In most circumstances, allowable losses and the annual exempt amount can be deducted in the way that is most beneficial to the individual. This will usually be against gains that are charged at the highest rate. A claim for losses does not have to be made straight away and can be made up to 4 years after the end of the tax year that the relevant asset was disposed.

Where there remain unused losses that cannot be set against gains of the same year, these losses are carried forward to be set against future gains. It is only possible to utilise losses brought forward if net gains exceed the annual CGT exempt amount for the year.

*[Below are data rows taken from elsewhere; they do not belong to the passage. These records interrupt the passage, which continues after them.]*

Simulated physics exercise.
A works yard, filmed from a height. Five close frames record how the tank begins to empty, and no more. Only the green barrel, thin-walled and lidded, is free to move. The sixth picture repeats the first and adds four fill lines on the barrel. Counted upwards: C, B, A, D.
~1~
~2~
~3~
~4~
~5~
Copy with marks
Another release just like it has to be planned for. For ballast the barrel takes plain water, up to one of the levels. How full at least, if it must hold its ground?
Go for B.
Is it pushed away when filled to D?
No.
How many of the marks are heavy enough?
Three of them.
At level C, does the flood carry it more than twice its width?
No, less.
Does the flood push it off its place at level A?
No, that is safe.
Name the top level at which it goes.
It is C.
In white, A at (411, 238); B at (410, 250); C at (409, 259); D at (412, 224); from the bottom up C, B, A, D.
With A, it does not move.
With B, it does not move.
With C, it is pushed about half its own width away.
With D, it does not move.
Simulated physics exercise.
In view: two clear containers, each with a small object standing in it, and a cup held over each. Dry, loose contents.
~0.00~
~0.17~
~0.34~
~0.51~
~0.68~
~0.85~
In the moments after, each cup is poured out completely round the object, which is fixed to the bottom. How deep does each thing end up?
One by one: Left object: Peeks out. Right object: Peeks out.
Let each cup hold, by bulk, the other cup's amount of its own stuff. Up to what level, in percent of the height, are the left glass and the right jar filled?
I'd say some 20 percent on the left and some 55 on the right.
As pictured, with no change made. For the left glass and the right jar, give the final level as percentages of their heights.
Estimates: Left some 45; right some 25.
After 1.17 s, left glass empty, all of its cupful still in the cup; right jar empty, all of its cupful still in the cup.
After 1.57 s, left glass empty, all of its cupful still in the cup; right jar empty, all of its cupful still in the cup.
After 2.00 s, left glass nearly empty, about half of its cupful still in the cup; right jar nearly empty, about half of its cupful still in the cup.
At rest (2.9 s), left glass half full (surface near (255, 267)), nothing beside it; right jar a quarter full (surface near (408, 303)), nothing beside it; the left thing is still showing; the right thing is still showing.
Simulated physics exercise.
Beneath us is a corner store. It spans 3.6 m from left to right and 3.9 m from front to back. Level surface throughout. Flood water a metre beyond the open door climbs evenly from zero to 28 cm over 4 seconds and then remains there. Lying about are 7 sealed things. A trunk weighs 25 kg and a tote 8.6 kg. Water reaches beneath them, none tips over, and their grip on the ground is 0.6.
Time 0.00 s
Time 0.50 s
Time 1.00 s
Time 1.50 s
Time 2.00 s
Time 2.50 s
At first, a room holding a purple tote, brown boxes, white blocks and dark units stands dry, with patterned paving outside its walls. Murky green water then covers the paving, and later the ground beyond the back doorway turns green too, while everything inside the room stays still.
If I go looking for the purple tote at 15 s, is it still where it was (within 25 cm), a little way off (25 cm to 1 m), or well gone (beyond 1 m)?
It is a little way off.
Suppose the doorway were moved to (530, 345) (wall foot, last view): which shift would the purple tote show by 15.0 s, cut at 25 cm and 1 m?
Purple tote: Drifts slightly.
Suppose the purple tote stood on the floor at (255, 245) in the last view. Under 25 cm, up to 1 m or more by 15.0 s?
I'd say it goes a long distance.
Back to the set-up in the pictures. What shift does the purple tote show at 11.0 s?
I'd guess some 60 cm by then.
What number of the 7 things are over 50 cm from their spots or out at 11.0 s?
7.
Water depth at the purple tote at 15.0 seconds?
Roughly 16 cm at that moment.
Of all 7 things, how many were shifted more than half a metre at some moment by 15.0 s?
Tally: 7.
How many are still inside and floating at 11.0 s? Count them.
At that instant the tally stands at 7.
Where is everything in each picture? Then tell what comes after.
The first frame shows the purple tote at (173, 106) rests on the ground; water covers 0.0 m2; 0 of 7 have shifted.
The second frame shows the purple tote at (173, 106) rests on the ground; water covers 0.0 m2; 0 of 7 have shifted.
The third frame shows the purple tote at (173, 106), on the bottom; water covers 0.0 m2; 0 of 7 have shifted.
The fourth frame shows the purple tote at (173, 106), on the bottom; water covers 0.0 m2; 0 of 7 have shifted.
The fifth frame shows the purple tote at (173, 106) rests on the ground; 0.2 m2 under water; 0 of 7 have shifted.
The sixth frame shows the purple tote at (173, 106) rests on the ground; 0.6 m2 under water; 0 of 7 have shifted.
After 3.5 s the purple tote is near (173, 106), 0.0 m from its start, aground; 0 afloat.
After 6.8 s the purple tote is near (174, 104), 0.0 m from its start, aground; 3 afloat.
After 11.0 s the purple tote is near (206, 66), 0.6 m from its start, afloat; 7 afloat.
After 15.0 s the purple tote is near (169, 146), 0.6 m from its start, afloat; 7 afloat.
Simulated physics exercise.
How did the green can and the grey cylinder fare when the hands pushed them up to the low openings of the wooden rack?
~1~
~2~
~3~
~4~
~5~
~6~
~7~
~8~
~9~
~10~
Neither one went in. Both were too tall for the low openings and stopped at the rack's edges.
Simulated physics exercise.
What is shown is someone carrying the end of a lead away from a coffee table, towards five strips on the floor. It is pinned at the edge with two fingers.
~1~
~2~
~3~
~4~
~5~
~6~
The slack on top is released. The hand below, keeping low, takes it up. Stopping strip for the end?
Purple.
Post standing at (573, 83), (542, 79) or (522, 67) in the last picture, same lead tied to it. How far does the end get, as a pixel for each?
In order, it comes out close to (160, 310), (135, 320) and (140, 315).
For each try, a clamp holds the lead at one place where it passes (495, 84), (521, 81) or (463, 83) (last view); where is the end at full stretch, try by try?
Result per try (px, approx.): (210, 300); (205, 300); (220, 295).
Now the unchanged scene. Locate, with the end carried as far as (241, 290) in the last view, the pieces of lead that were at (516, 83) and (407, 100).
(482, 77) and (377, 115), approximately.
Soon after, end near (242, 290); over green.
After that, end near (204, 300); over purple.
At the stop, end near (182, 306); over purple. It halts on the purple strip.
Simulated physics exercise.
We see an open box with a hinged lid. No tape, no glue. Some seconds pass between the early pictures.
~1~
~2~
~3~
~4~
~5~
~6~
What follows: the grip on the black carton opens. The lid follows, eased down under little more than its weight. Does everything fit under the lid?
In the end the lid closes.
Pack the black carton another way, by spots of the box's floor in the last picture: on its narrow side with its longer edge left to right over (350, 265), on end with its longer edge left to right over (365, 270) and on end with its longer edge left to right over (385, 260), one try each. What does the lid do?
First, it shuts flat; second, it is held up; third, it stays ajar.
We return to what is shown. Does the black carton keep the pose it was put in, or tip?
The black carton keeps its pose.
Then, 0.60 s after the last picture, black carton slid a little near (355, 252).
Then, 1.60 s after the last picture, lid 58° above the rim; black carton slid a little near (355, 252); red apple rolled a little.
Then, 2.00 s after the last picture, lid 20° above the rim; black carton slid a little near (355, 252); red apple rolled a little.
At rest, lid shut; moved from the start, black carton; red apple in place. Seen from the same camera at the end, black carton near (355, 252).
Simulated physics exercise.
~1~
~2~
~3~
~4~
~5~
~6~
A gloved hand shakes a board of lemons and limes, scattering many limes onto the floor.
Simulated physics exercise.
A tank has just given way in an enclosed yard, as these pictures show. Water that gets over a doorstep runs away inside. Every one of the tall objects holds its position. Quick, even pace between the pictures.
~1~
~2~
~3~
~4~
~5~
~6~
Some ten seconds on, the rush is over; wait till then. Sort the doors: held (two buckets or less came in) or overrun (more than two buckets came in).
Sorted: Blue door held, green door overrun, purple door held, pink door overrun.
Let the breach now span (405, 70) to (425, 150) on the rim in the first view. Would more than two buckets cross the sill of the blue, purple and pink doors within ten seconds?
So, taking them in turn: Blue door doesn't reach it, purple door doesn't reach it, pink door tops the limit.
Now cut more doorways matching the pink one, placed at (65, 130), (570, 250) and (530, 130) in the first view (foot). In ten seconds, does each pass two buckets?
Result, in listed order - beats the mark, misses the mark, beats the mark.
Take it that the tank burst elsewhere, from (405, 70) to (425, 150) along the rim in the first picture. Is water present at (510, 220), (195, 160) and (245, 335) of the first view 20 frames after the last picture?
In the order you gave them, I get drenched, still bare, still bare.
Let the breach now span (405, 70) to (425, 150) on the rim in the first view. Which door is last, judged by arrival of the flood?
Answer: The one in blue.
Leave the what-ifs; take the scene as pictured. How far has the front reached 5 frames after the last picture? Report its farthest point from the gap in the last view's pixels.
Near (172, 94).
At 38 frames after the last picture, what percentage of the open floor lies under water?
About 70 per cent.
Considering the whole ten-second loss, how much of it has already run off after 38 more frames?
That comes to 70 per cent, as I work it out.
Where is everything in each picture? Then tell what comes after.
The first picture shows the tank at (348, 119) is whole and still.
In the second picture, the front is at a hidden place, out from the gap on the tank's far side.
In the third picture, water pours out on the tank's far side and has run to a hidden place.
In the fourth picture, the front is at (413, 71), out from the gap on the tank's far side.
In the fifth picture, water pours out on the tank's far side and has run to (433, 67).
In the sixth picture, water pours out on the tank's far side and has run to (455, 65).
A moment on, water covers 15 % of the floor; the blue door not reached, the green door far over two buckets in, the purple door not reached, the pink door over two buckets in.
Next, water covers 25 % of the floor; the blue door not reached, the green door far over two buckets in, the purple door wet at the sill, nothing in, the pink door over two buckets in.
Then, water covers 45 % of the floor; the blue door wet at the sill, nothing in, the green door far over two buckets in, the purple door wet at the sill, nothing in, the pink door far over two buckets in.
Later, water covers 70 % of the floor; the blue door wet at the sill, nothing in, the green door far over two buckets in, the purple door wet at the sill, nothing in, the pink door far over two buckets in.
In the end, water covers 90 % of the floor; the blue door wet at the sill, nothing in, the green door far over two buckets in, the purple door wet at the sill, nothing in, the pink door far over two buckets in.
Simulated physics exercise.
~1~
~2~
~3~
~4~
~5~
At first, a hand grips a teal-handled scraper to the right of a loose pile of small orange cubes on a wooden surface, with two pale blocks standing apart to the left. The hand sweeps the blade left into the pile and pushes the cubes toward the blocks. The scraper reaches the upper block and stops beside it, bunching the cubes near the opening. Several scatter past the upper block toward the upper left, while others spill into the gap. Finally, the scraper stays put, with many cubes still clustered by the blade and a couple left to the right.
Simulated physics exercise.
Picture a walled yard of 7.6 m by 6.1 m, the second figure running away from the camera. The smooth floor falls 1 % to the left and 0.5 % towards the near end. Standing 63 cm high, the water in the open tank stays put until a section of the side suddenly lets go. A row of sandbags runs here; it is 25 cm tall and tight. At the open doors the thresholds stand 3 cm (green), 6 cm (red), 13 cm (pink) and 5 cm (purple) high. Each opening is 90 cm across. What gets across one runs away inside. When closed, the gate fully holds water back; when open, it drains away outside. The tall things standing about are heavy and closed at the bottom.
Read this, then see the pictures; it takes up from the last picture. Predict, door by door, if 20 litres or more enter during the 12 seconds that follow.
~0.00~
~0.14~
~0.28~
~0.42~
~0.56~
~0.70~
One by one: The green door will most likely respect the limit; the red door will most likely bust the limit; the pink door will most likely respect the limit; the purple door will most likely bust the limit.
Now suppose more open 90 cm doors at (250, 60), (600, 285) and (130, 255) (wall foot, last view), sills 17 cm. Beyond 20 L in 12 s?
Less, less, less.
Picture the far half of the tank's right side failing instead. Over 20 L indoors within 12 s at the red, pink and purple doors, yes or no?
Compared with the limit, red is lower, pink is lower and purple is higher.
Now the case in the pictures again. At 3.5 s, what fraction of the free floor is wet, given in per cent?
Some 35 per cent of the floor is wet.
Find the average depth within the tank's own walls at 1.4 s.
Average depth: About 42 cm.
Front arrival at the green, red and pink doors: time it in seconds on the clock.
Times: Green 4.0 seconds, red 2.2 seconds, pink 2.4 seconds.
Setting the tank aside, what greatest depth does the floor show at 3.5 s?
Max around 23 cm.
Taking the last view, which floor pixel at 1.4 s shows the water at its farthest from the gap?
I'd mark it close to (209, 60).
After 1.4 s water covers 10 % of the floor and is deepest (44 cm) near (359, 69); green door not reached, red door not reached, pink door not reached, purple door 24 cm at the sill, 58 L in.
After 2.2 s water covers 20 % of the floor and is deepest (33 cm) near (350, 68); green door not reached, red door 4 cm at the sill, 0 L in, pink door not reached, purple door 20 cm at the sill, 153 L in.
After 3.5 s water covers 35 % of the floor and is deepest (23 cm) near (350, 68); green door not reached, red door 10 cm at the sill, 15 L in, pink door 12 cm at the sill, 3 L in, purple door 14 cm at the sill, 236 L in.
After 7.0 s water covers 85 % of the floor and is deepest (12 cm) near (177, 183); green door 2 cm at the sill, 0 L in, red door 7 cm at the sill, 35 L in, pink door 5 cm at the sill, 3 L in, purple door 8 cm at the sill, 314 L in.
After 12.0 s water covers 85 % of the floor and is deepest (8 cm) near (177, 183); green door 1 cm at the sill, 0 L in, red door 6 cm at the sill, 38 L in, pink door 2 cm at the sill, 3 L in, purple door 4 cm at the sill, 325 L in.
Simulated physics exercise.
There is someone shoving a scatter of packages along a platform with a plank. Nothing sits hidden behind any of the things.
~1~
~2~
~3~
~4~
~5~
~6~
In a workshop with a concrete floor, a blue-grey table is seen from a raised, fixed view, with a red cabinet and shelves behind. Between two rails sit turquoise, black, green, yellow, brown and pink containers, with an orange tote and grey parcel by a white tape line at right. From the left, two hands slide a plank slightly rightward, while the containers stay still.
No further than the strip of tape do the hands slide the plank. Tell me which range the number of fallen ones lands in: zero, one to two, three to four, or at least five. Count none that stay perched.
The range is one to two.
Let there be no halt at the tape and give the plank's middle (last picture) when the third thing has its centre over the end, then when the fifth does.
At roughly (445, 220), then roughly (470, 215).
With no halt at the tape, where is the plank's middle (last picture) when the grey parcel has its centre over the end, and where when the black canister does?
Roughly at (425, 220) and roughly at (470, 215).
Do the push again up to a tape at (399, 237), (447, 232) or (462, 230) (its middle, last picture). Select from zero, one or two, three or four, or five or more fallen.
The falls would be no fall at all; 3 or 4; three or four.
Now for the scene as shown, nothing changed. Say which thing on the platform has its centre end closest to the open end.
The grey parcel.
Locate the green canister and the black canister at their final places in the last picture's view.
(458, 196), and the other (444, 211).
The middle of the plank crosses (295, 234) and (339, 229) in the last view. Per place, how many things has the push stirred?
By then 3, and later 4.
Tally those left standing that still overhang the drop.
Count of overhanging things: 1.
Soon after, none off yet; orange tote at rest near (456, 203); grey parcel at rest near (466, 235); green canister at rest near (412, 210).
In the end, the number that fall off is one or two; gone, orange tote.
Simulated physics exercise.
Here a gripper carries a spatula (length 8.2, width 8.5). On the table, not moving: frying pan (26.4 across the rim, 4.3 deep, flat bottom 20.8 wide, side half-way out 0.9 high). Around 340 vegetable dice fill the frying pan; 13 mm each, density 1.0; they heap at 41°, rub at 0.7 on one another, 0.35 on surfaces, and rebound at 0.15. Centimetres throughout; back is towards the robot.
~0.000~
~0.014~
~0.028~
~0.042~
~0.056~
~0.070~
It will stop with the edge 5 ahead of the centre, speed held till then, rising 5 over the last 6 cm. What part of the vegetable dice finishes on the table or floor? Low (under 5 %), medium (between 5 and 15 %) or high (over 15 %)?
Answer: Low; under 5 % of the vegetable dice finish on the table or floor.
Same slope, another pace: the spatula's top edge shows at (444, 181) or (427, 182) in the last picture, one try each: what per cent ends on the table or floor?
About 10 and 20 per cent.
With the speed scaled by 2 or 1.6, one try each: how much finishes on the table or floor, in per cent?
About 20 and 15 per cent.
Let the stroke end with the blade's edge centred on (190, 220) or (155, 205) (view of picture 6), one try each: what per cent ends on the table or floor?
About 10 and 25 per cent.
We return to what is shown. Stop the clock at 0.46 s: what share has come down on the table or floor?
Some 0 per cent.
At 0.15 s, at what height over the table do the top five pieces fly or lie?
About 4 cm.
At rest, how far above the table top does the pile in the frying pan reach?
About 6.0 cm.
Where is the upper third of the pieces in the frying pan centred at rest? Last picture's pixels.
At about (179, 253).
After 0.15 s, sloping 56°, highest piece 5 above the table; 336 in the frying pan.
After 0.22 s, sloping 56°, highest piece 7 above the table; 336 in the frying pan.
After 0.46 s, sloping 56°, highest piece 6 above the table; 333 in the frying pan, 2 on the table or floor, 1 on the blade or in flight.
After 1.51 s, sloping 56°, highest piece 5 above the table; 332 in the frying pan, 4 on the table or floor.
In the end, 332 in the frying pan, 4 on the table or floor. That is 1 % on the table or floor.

No gain – no loss transfers in groups of companies

There are special rules concerning the transfer of assets in groups of companies. In most cases, this means that where assets are moved around group companies, there are no immediate capital gains consequences. This effectively allows for a tax neutral, no gain – no loss transfer opportunity.

HMRC’s manuals states that:

This is achieved by fixing both the consideration received for the asset by the transferor and the consideration given for the asset by the transferee. The transferor has neither chargeable gain nor allowable loss. The transferee effectively takes over the transferor’s capital gains cost, augmented by indexation allowance as appropriate.

The no gain – no loss rule only applies where a member of a group of companies disposes of an asset to another member of the same group. There is a general requirement that there should be both a disposal by a group company and an acquisition by a group company.

The no gain/no loss rule does not apply where a group company makes a deemed disposal of an asset for consideration received from another group company, if the group company paying the consideration does not itself acquire an asset.

There are also other specific exceptions that must be considered before relying on the use of a no gain – no loss transfer.